The new campaign is called Tidal Wave II. It is named after the second World War effort to counter Nazi Germany by striking Romania's oil industry.

Lieut Gen Sean B MacFarland, who in September assumed command of the international coalition's campaign in Iraq and Syria, suggested the name.

Strafing runs

To reduce the risk of harming civilians, two F-15 warplanes dropped leaflets about an hour before the attack warning drivers to abandon their vehicles, and strafing runs were conducted to reinforce the message. The area where the trucks assemble in Syria has been closely monitored by reconnaissance drones.

As many as 1,000 trucks have been observed there, waiting to receive their cargo of illicit oil.
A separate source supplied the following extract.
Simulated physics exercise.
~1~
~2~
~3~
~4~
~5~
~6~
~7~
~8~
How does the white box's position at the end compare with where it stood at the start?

On Monday, 295 trucks were in the area, and more than a third of them were destroyed, US officials said. The A-10s dropped two dozen 500-pound bombs and conducted strafing runs with 30mm Gatling guns. The AC-130s attacked with 30mm Gatling guns and 105mm cannon.

The pilots saw several drivers running to a nearby tent and did not attack them, a US official said, and there were no immediate reports of civilian casualties.

Col Steven H Warren, a Baghdad-based spokesman for the US-led coalition, confirmed that A-10s and AC-130s had been used in the attack and that 116 tanker trucks had been destroyed.

“This part of Tidal Wave II is designed to attack the distribution component of Isil’s oil- smuggling operation and degrade their capacity to fund their military operations,” he said.

The strike came just days after Kurdish and Yazidi fighters, backed by US air strikes, cut an important road, Highway 47, that IS has used to move supplies and fighters between Syria and Mosul, Iraq’s second-largest city, which was captured by the militant group last year.

That road was cut on Thursday, and Kurdish and Yazidi fighters retook the Iraqi city of Sinjar the next day.

The US operation against the oil trucks followed a French raid on Sunday on two Islamic State targets in Raqqa, Syria, which allied officials identified as a headquarters building and a training camp.

More than 20 bombs were dropped by French aircraft in the attack, an allied official said. It was not clear how much damage was caused, and no secondary explosions were observed.